Siempre que íbamos a Báez, le pedía a mi padre que me llevara a conocer la estación. No conocía ninguna del ramal Trinidad, por donde nunca había viajado. Él siempre lo prometía, pero nunca lo cumplió. Llegamos a estar muy cerca. Una vez alcancé a oír los pitazos de una 900. Pero eso fue todo.
No sé por qué razón he soñado varias veces con la estación de Báez. Me veo en ella, caminando por un andén que sólo he visto en fotos y siempre al lado de mi padre. Luego, como ocurre en casi todos los sueños, el lugar se desvirtúa y se convierte en otra cosa. Pero en un principio es Báez, estoy seguro de ello.
Recientemente, cuando compartí en El Fogonero una foto de la estación de Guaracabulla, Hermito (el hijo de Hermes y Dausy, los vecinos de Serafín en Manicaragua), mencionó la próxima estación en ese ramal: Báez. Esa noche volví a soñar que mi padre y yo estábamos allí.

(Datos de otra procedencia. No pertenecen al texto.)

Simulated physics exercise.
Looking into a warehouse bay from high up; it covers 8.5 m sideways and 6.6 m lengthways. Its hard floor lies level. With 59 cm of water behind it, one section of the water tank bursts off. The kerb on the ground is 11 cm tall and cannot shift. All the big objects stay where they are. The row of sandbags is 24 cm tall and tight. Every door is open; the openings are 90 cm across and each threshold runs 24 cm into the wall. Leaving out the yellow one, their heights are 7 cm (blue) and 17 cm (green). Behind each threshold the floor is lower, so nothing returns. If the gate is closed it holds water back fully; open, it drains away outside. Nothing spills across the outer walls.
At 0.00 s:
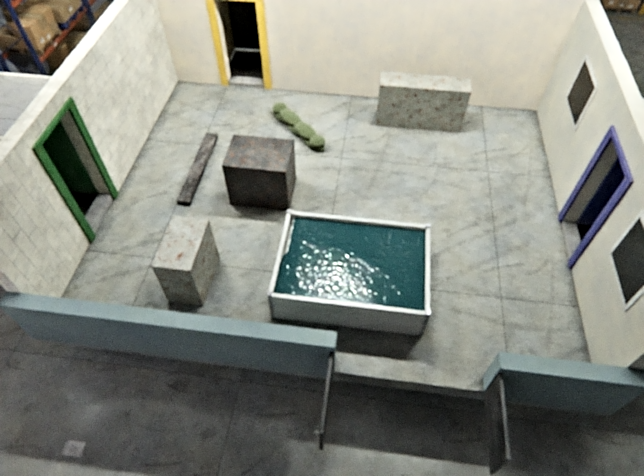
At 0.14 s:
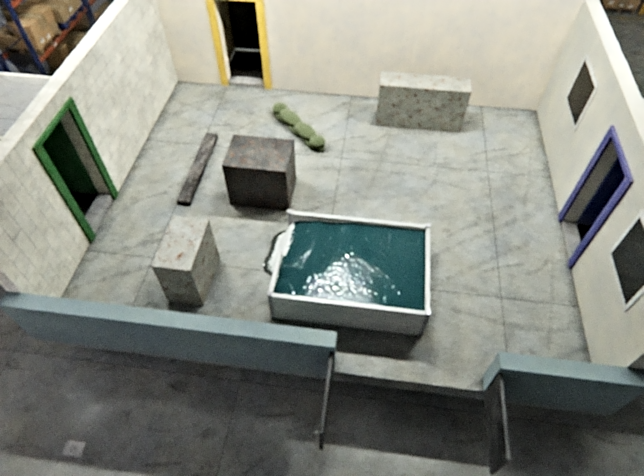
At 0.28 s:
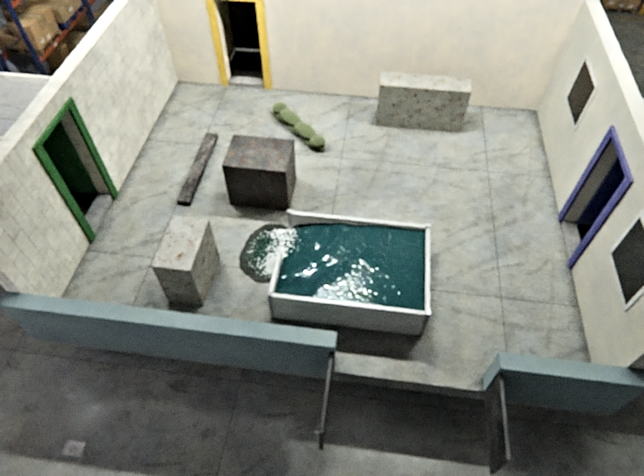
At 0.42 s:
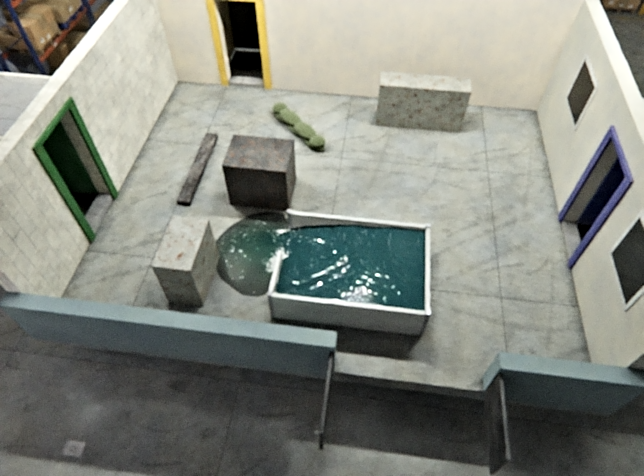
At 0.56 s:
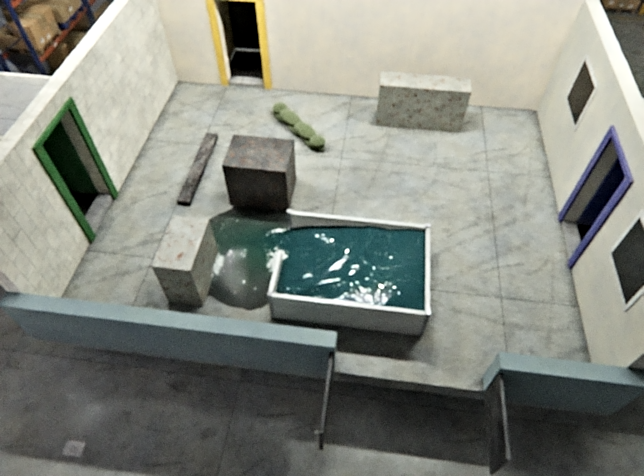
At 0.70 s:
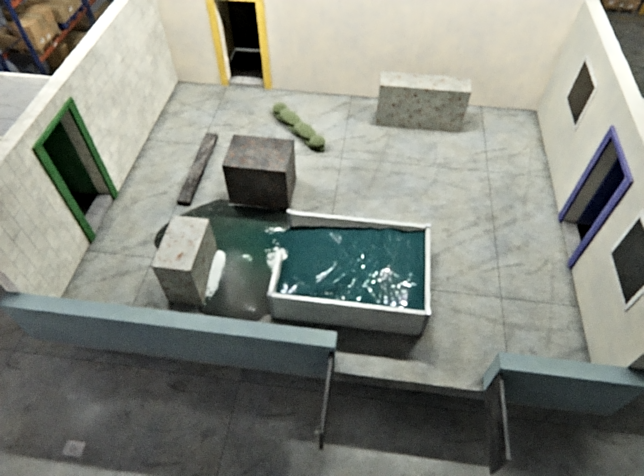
At first, green water sits still in a white-rimmed tank on the grey floor of a walled bay with open doorways. Water then pours out through the tank's left side, forming a small rounded puddle that widens leftward, reaches the nearby blocks and spreads around the pale one.
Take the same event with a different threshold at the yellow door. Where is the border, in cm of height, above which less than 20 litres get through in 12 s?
About 6 cm.
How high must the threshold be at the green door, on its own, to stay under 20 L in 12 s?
Roughly 25 cm at green.
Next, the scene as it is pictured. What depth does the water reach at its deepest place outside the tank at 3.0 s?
Up to some 29 cm.
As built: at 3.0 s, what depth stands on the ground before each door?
Depths in cm: Yellow 0, blue 0, green 26.
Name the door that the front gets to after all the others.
The blue one.
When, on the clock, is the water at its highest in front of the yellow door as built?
Near 4.5 s.
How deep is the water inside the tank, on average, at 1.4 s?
Some 45 cm.
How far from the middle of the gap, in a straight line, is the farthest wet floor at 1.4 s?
Some 3.8 m out.
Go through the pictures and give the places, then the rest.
Still water, 59 cm deep, in the water tank at (353, 262); the yellow door at (242, 48) is dry, in the first picture.
Water pours out at (288, 247) and has run 0.3 m, to (269, 269); about 8 cm deep outside, 59 cm at the back, in the second picture.
The front is at (244, 258), 0.8 m from the gap at (288, 249); 0.7 m2 of floor is wet, 59 cm left at the back, in the third picture.
The front is at a hidden place, 1.2 m from the gap at (288, 249); 1.5 m2 of floor is wet, 59 cm left at the back, in the fourth picture.
The front is at a hidden place, 1.8 m from the gap at (288, 249); 2.5 m2 of floor is wet, 59 cm left at the back, in the fifth picture.
The gap is at (288, 249), the front 2.4 m out at a hidden place; the back of the water tank holds 59 cm; the yellow door at (242, 48), 5.2 m from the gap, is still 3.8 m from the nearest water, in the sixth picture.
After 1.4 s water covers 15 % of the floor, deepest (32 cm) near (280, 254); it has not reached the yellow door.
After 3.0 s water covers 30 % of the floor, deepest (29 cm) near (108, 211); it has not reached the yellow door.
After 12.0 s water covers 75 % of the floor, deepest (9 cm) near (49, 320); 7 cm at the yellow door, 1 litre in over its 9 cm threshold.
At the yellow door as built, the water arrived by 4.0 s and peaked near 10 cm at 4.6 s.
Run again over the same 12 s with other heights there, 37 litres in over 5 cm, 10 litres over 7 cm. The limit of 20 litres is kept from about 6 cm up.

Siempre disfruto volver a la estación que nunca alcancé a ver. Sólo lamento que, al llegar a ella en sueños, me pierda el largo trayecto por la deshecha y recta carretera. Siempre que sueño con Báez ya estoy allí. Nunca cruzamos la verde extensión de tierras desaprovechadas. 
“¡Qué desperdicio!”, pienso cada vez que me despierto. Trato de imitar, dentro de mí, el tono exacto de mi padre.